The best way to promote a safety culture in your workplace is to communicate frequently about it. Safety leaders should be talking with both upper management and employees regularly about safety programs.
Make sure that your employees know how safety culture benefits them, and consider incentivizing good safety behavior as an added promotion. Incorporate regular safety training sessions into your schedule– use these monthly safety training topics to get started.
Getting buy-in from leadership is critical to implementing a culture of safety. A good way to start is to lean on hard numbers and science. Find studies on safety hazards for your industry (fatigue risks, accident rates, branding damage, etc.), and calculate the cost savings of prevention vs. response.
You can also start by requesting to update the operational processes that are best for the bottom line and show exactly how safety will support better profitability in the longer term. No matter what, be sure to emphasize the ROI of safety culture with hard numbers.
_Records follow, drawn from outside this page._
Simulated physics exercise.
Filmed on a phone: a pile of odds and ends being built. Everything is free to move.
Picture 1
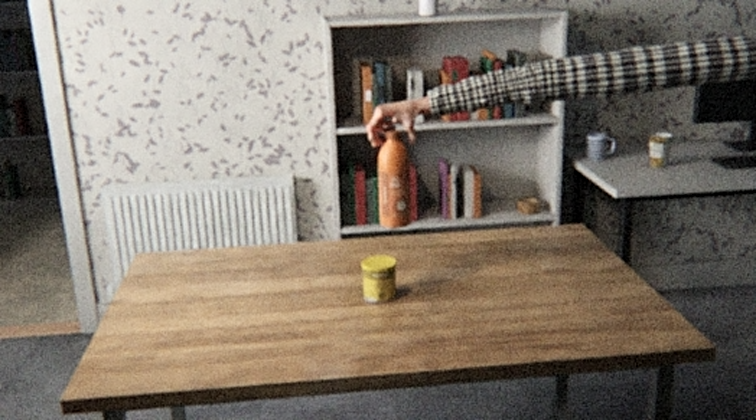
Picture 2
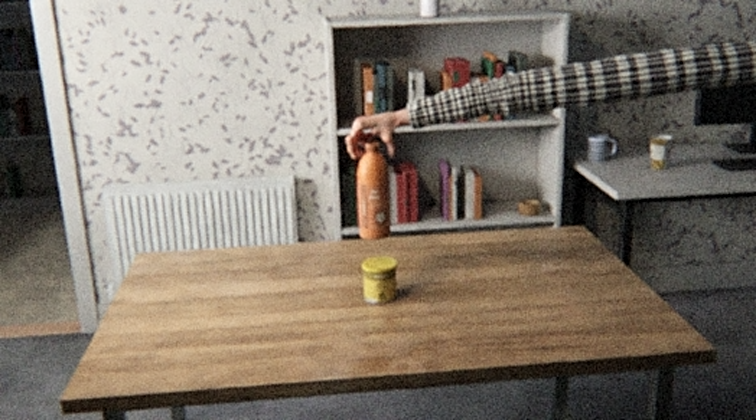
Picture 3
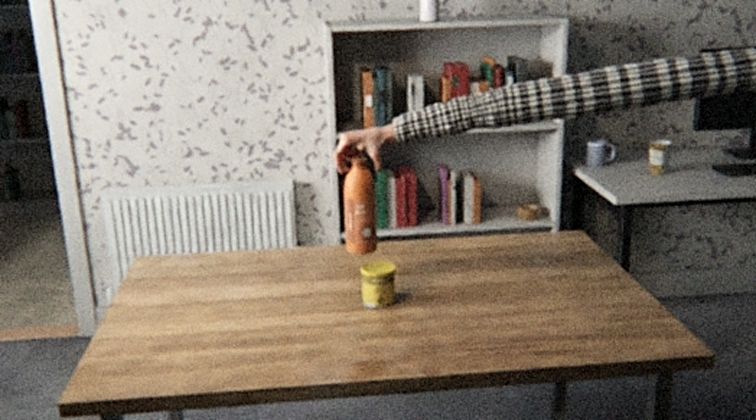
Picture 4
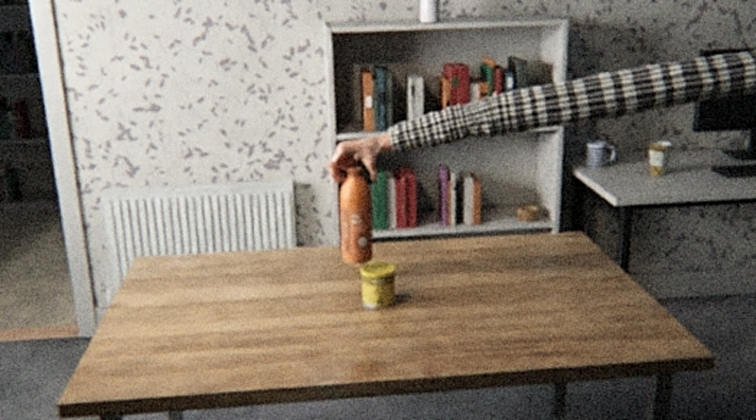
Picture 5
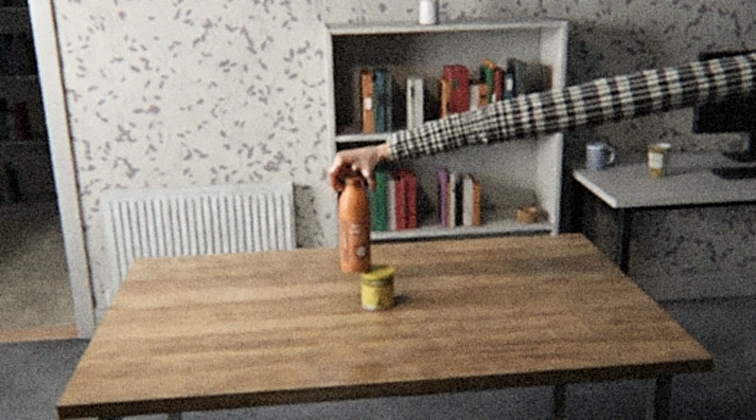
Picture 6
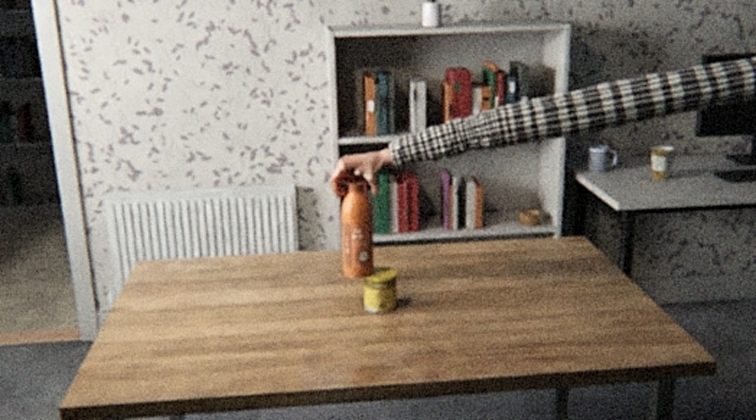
On a wooden table, a hand lowers an orange bottle leftward behind a yellow pot.
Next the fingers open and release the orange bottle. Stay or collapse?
As it turns out, it comes apart.
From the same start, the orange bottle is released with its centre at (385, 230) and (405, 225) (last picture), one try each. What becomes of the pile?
In the first case it holds; in the second case it gives way.
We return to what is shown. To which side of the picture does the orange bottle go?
To the left.
Then, 0.30 s later than the last frame, orange bottle tilted by 19° near (343, 234).
Then, 0.40 s later than the last frame, orange bottle now fallen.
Then, 0.50 s later than the last frame, things are still on the move.
When it is over, fallen, orange bottle; yellow pot as before. End places, in pixels of the last picture, orange bottle near (303, 297). The pile gives way.
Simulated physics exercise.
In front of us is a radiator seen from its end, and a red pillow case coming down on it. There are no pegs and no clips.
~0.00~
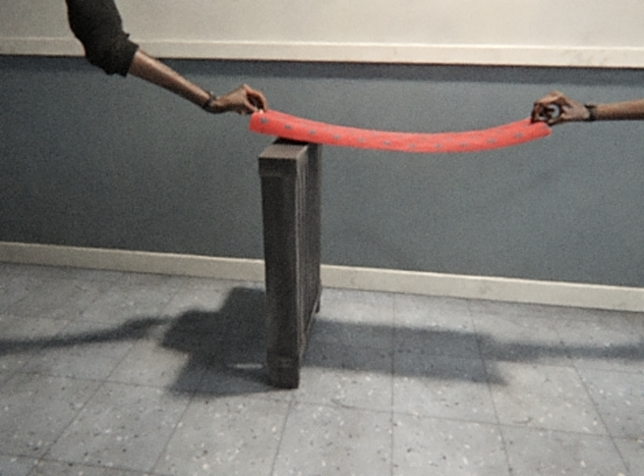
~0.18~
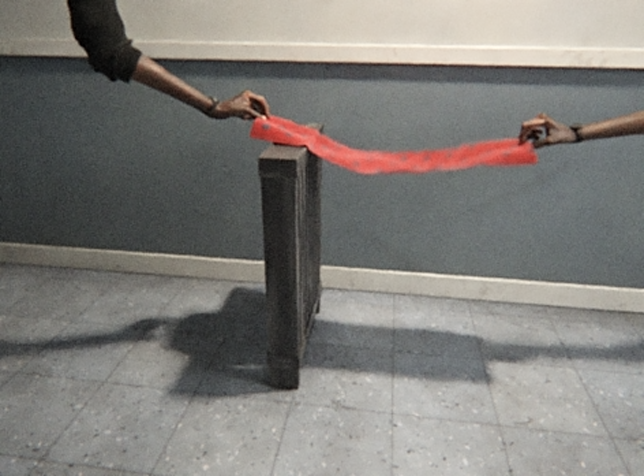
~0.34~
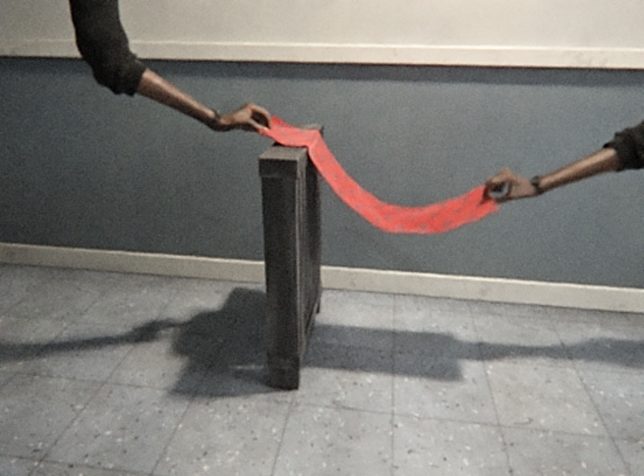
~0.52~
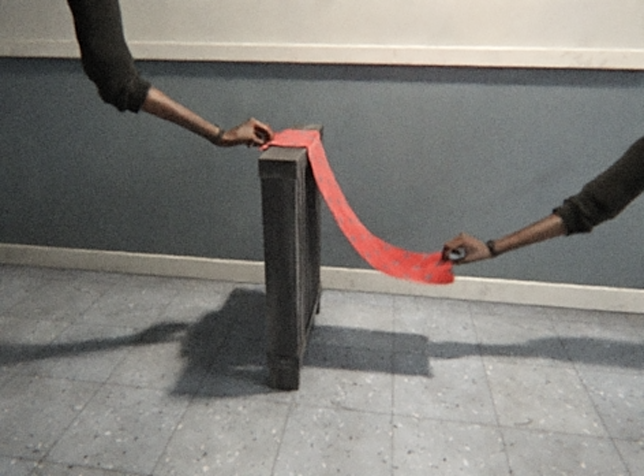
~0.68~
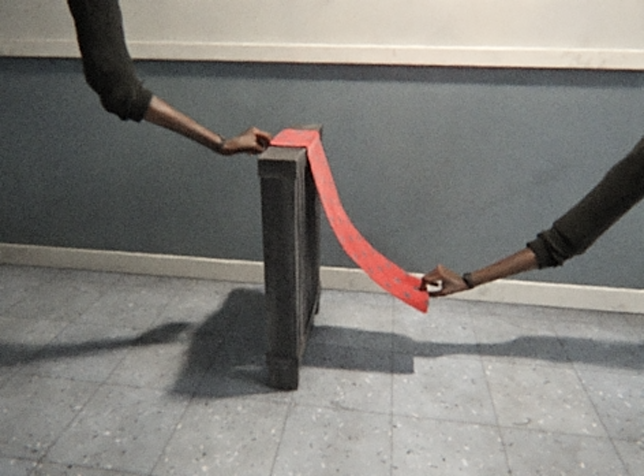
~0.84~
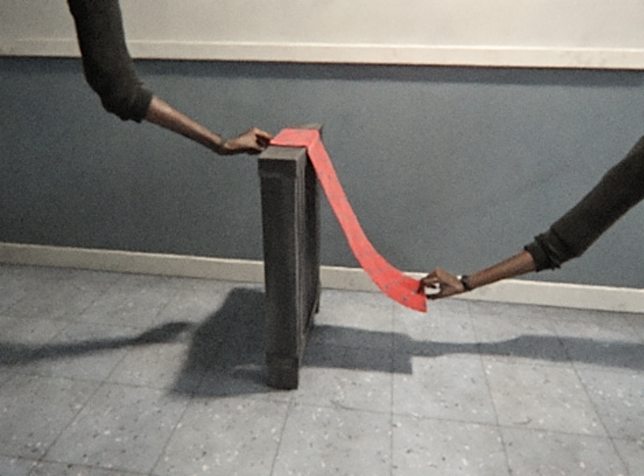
The footage shows two hands holding a strip of red fabric by its ends above a dark radiator seen end-on; the left hand lowers its end onto the top while the right hand moves down and inward, leaving most hanging right.
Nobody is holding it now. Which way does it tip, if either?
Slides off rightward.
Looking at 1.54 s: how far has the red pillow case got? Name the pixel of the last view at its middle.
Its middle lands around pixel (348, 346).
Around 1.24 s, pillow case clear of the top and falling near (347, 303).
Around 1.54 s, pillow case in a heap on the floor near (347, 346).
Finally, pillow case in a heap on the floor near (347, 347). The red pillow case is pulled rightwards.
Getting employee buy-in is all about showing your employees how a safety culture will help them. While the general benefit of a safer work environment might be enough for some employees, there may be others who are less enthusiastic about the changes in practice. Focus on demonstrating long-term benefits:
Less time spent training new hires since there is less turnover
Less stress about surprise inspections
Lowered risk of accident or injury
Fewer lost wages due to shutdowns
Less micromanaging due to an increase in management trust
You can also lean on incentives or rewards for behaviors that boost a positive safety culture. Offer bonuses or gifts to employees who are going above and beyond, or host safety challenges or competitions to encourage participation.
Establishing a positive safety culture is one of the best ways to ensure your business is taking a proactive approach to protecting employees and operations from harm. When safety is a core value of the organization, everyone is going to make safer choices and any accidents that do happen will be learning opportunities rather than incidents to sweep under the rug. This will lead to fewer incidents overall and more resiliency during larger-scale emergencies, so your company can thrive and grow without unpredictable disruptions.